Organizing with Purpose Conference Session:

 

Applying ONA to Align How Work Really Gets Done to the Organization’s Design and Purpose

Steve Garcia

Keynote Presentation 

Steve is a Managing Partner at Contemporary Leadership Advisors (CLA) where he helps clients build and lead faster, higher-impact, and more adaptive organizations in rapidly-changing, complex environments. Prior to co-founding CLA, Steve served on the Senior Leadership Team in AlixPartners’ Leadership and Organizational Effectiveness practice and was the Partner in charge of Human Capital Consulting at Philosophy IB (since acquired by Heidrick & Struggles). At Philosophy IB, Steve built the firm’s first predictive people analytics applications, including SYNAPP, an organizational network analysis platform that was accepted into DreamIt Venture’s selective Accelerator Program. Previously, Steve served as Director of Product Marketing for Nortel Networks’ digital switching, optical Ethernet, and voice-over-IP portfolios and worked on Capitol Hill for the U.S. Congress’ Office of Technology Assessment.

Steve holds an M.B.A. from The University of Virginia and an Ed.D. in Adult Learning from N.C. State University where his research focused on how organizational networks affect learning, change and innovation. Steve is the author of numerous journal articles and book chapters and a frequent presenter at professional conferences. He is a Board Member at the Institute for Contemporary Leadership and The Hawthorne Park Cub. When he’s not working, Steve likes to spend time with his family in Millburn, NJ, catch up on pop culture, or fall down mountains on his bike. 

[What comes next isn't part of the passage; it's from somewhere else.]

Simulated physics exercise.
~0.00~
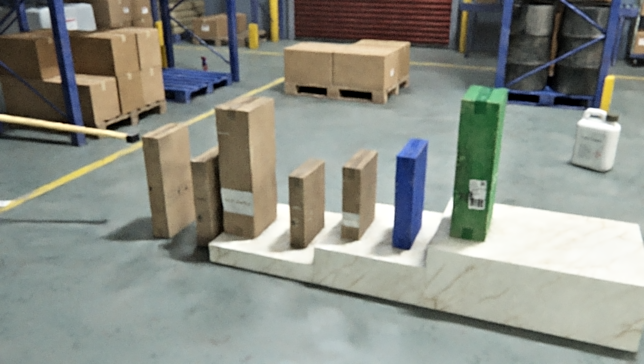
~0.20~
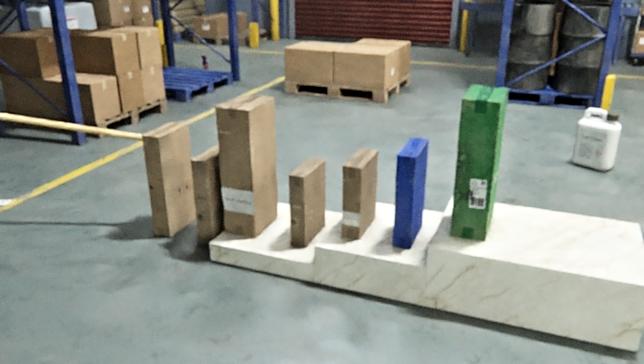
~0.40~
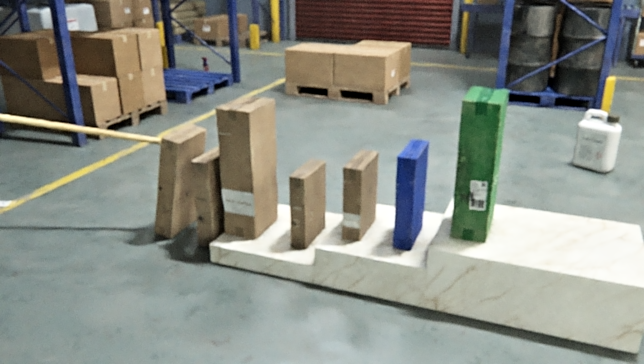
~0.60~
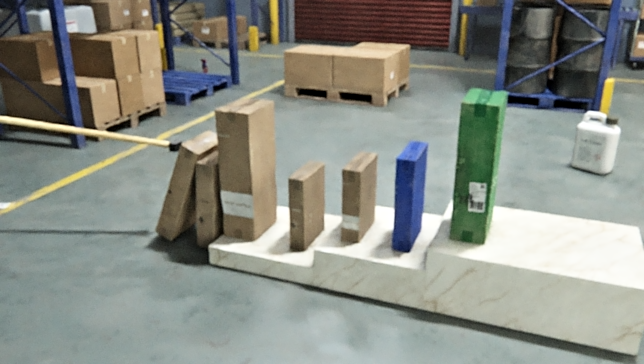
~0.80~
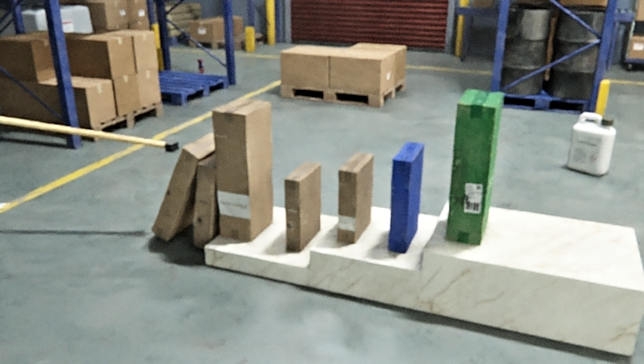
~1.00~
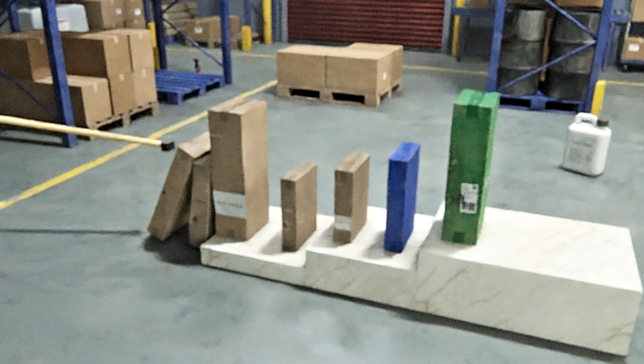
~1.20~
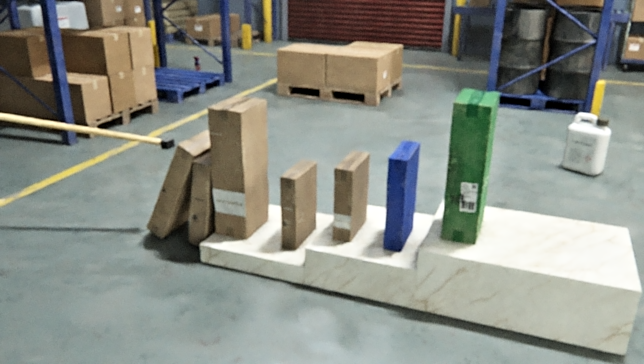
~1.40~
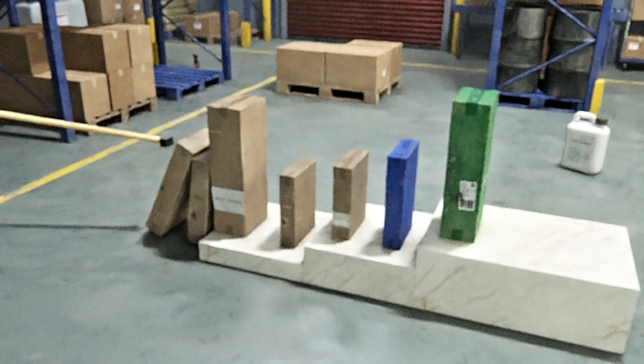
In a warehouse with stacked boxes, blue racking and a red shutter behind, seven upright cartons of differing sizes stand in a row, some on the floor at left and the rest on pale marbled steps rising to the right. A yellow pole reaches in from the left and pushes the top of the first brown carton. The carton tips rightward and comes to lean against its shorter neighbour, while the pole stops just short of the tall brown one. Nothing further topples. The first carton stays propped at a slant, and the others, including the blue and green ones, remain standing.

Explore how to apply insights learned from organizational network analysis (ONA) and the informal networks it can uncover that are giving employees a way of adapting to rapidly changing market conditions. These insights can be applied to uncover and tap into employees’ sense of purpose, enhance collaboration, eliminate decision-making bottlenecks, expand leadership capacity, and foster innovation.

Description:

Most organizations are designed with a goal of maximizing efficiency vs. generating learning. This is likely the right decision in stable environments, where optimal ways of working can be defined and hard coded in standard operating procedures, reporting relationships, and decision rights. However, in today’s more turbulent business environment, learning and innovation become equally, if not more, important than efficiency. Only through learning and innovation can organizations adapt to rapidly changing market conditions. (i.e., environmental disasters, political upheaval, social unrest, supply chain disruptions, and geopolitical conflict, to name but a few of the issues many organizations must currently navigate.)

Employees are therefore left in a bind. Their organization’s design pre-defines how they must work but changing market conditions demand flexibility and adaptation. To manage this dilemma, employees ‘hack’ the system; they build informal networks that operate outside their organization’s formal structure and defined processes. The good news is that these informal networks give employees a way of adapting to changing conditions. The bad news is that this means the real-world practice of how work gets done (i.e., informal networks) increasingly diverges from the theory of how work gets done (i.e., organization design). As a result, leaders lose sight into how their organization really functions; they end up making decisions with blinders on and don’t benefit from employees’ insight into what’s needed to succeed in a changing marketplace.

In this session, we will explore the use of organizational network analysis (ONA) to reconcile this conflict. Leaders and organization design experts can use ONA to illuminate how employees truly work and discern the purpose behind it. We will use case studies to show how these insights can be applied to uncover and tap into employees sense of purpose, enhance collaboration, eliminate decision-making bottlenecks, expand leadership capacity, foster innovation, and pinpoint critical influencers. Finally, during this session, participants will have the opportunity to consider and discuss how they might apply ONA to their own organizational design challenges.